I thought the movie implied that rather well with the code breakers having to read between the lines of what the Japanese were willing to commit to the less secure diplomatic code, especially more than a couple of days ahead of the attack.
look up Elezabeth Smith Friedman ...
"The World Beneath" podcast covers her
@@markrossow6303
Fascinating woman as was her work. But she was focused mostly on the German and South American regions, and counter espionage, including a Japanese spy.
Work on the Japanese naval codes was primarily handled by other groups such as US Navy signals intelligence out of DC, and the combat intelligence unit at Pearl Harbor.
In regards to your "two truths and a lie", I am confused! You state that #1 is the lie (about the Japanese wanting to launch a third wave). But, #3 appears to be correct answer... Jon Parshall earlier clearly elaborated that there is no "written" evidence that Yamamoto made such a quote. Are you here implying that there is "non-written" evidence that Yamamoto may have made such a quote?
No, I'm not trying to imply that at all. I simply didn't think to include the word "written" in my two truths and a lie bit.
Seems to me the problems were, Nothing like the CIA exhisted & prejudice on the part of both combatents. The US refused to take the Japan serious. the Japanese thought the Americans were soft.
Why didn't the Japanese realise the US carriers weren't in port at pearl harbour??

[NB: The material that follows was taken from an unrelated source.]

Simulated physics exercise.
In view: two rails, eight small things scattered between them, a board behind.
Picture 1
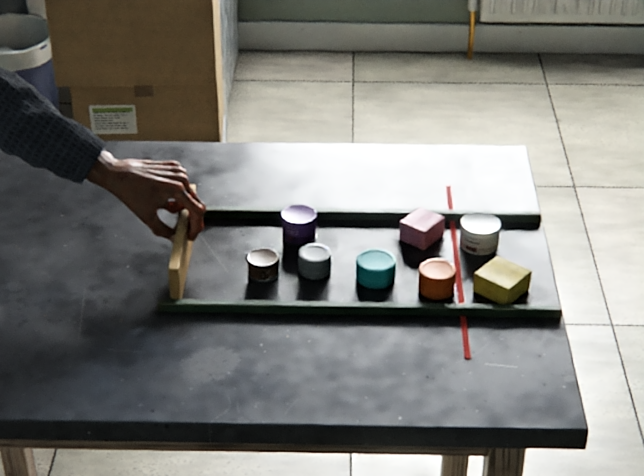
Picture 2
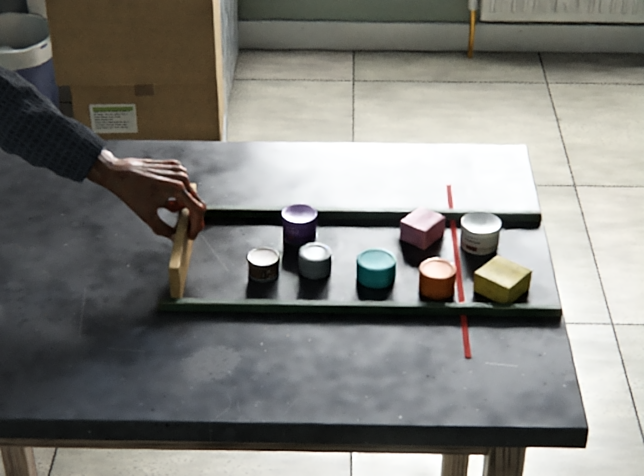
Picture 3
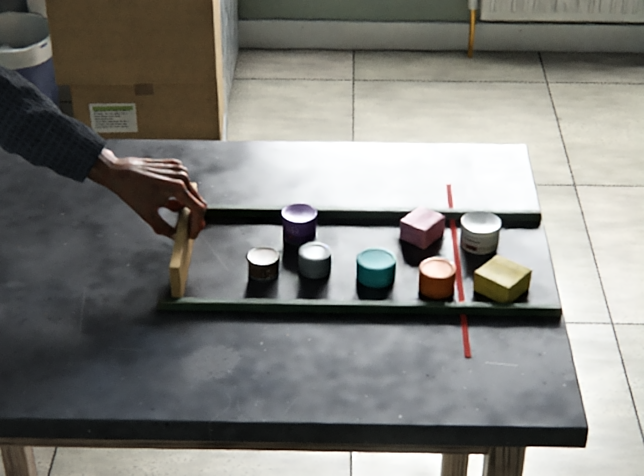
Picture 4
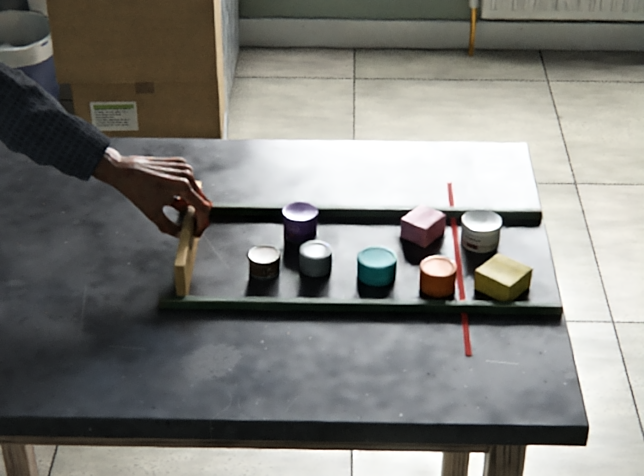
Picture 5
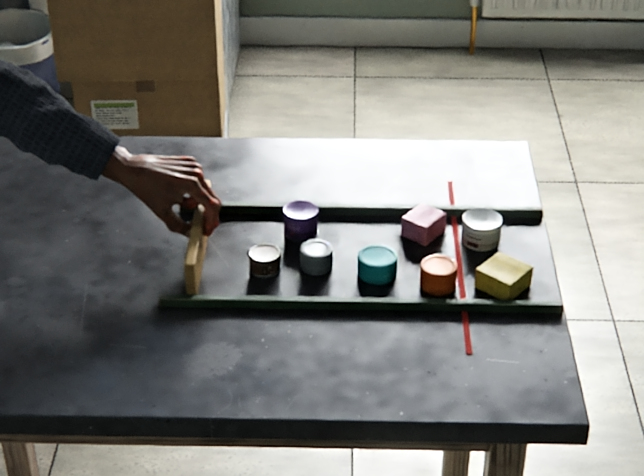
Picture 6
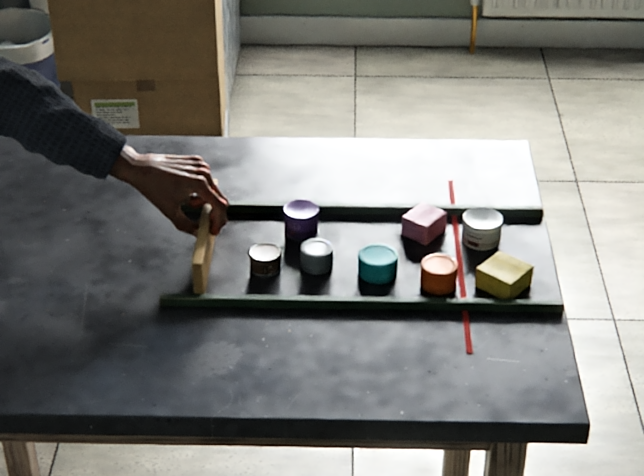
A hand holds a wooden board still, then slides it slightly right between two rails.
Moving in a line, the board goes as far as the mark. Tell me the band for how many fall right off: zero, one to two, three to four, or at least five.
Band: Zero.
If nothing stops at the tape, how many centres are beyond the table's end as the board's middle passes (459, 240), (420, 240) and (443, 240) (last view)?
The counts would come out as 0, 0 and 0.
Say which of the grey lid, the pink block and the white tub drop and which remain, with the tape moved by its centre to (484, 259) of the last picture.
The grey lid stays put; the pink block stays put; the white tub topples down.
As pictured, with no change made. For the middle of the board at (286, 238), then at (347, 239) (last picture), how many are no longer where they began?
First position 3; second position 4.
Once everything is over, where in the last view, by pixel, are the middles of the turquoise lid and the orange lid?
About (507, 255), and the other about (482, 284).
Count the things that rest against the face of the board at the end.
Number: 4.
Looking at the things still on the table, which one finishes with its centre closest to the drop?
Result - foremost is the white tub.
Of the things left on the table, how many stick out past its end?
It would come to 1.
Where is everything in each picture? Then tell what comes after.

How much were the carriers broadcasting what they were up to and how good was Japanese signal intelligence? If everyone is keeping quiet it's hard to know where and what anyone is up to. After all we didn't know where the Japanese carriers were? If we did, Kimmel Probably would have gone chasing after them, assuming he had his carriers with him for air cover.
According to the film, before they launched the attack their information (presumably from observers on the ground in Hawaii) was that only one US carrier was in port at Pearl, and this was a point of concern.